Returning home, I continued thinking about my two initial questions.
Generally, I understand why Jews, along with other non-Christian religions, are not the focus of the “story” of Europe. We’re not the majority, not the main interest of most tourists.
It makes me grateful there’s now a thriving business in Jewish-themed genealogical tours. Still, I wish there was more inclusion in general tours, not just of Jewish contributions to world culture, but of all religions, cultures, and countries.
Of course, there’s also the problem of “uncomfortable” truths that limit the telling of the Jews’ and other people’s stories in Europe. There’s anti-Semitism, the Holocaust, racism, colonization … The list goes on.
Yes, I’m talking to you, Belgium tour guide, who pointed out all the pretty boulevards King Leopold created, but failed to mention the people the king enslaved in the Congo to pay for all that gory glory. And yes, I’m speaking to you, Terezin guide about your refusal to call the site a concentration camp.
As for my second query — simplistically put as “Why can’t we all just get along?” what can I — or anyone — say?
Millennium after millennium, we as a species have failed to learn to respect, accept, or even navigate around our differences.
Diocletian persecuted the Christians. The Christians yanked the emperor from his tomb. European nations waged war after war against one another millennium after millennium, and then, came Hitler seeking to annihilate the Jews. Thirty years ago, Yugoslavia came apart and neighbor turned on neighbor. And today, again, there is war in the Middle East.
Five countries in three weeks. Everywhere my husband and I went, we saw the best and the worst of civilization. Tulips and turmoil.
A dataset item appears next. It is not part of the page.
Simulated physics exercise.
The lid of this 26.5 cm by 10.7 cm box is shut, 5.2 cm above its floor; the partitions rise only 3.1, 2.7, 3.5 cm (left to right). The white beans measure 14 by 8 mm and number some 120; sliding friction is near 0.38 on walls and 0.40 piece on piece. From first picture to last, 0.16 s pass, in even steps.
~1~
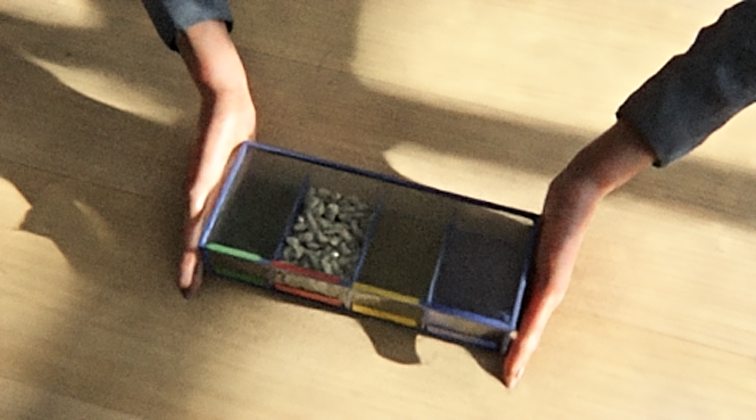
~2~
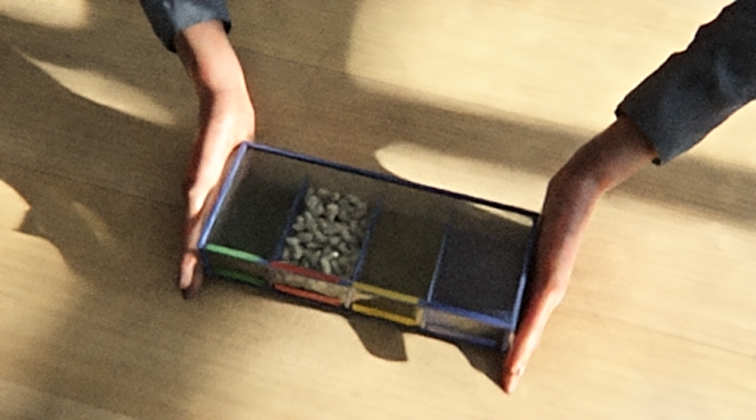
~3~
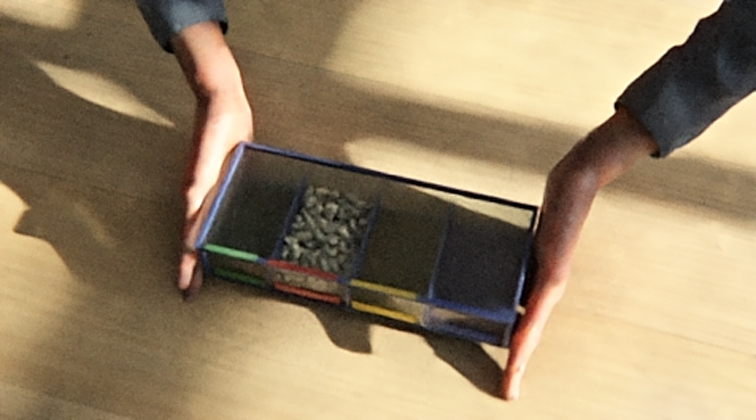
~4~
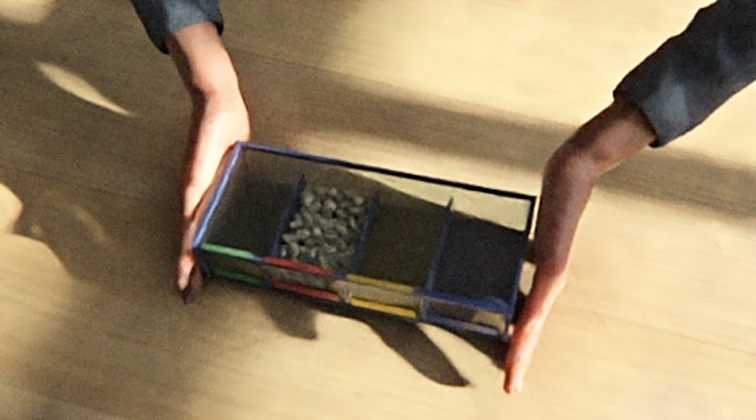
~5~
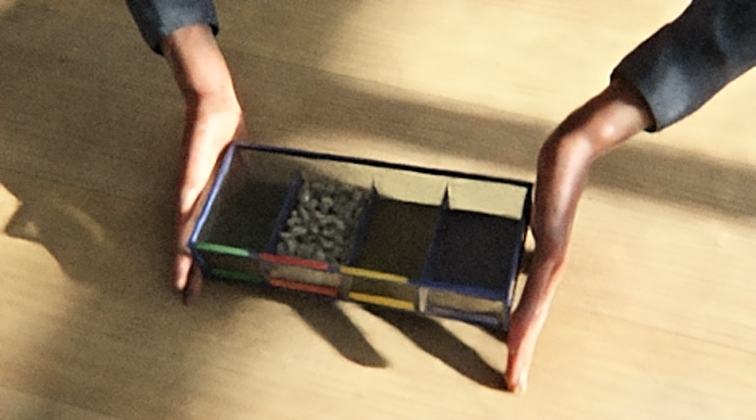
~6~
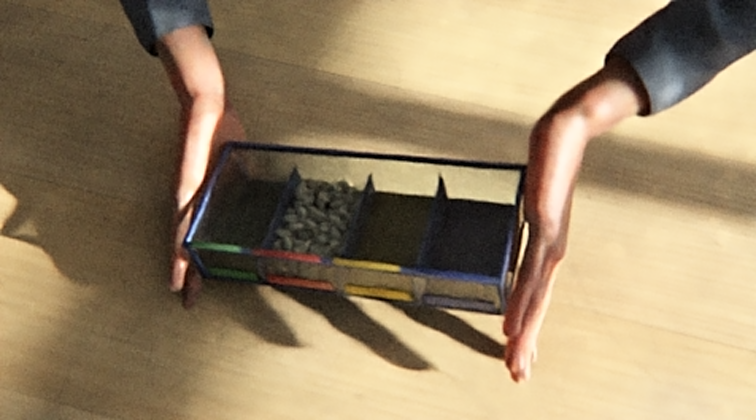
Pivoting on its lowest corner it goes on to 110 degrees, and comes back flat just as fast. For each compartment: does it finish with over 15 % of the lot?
Red: Under, blue: Under, green: Over, yellow: Under.
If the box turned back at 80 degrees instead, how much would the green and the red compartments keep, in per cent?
In that case green 50, red 50.
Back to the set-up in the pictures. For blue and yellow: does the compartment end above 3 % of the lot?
Blue no, yellow no.
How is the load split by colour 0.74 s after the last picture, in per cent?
Red 50; blue 0; green 50; yellow 0.
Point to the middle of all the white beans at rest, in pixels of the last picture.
At about (258, 218).
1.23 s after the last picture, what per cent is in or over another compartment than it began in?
About 90 per cent.
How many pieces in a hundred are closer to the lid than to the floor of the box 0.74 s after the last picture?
Roughly 80 per cent.
Then, 0.74 s after the last picture, tilt 110 degrees; red 50 %, green 50 %.
Then, 1.23 s after the last picture, tilt 50 degrees; red 10 %, green 90 %.
Then, 1.79 s after the last picture, tilt 0 degrees; red 10 %, green 90 %.
In the end, red 10 %, blue 0 %, green 90 %, yellow 0 %.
Art and anguish.
On the long flight home, I thought about my two seemingly unrelated questions. Mid-flight, I realized something. They were actually connected!
If we all could learn more about our unique and simultaneously shared history, maybe, just maybe, we’d be more tolerant of our differences. Then, perhaps that tolerance could foster greater respect, reduced hatred, and less violence. It’s not a simple or a complete solution to the world’s problems, but it would be a step in the right direction.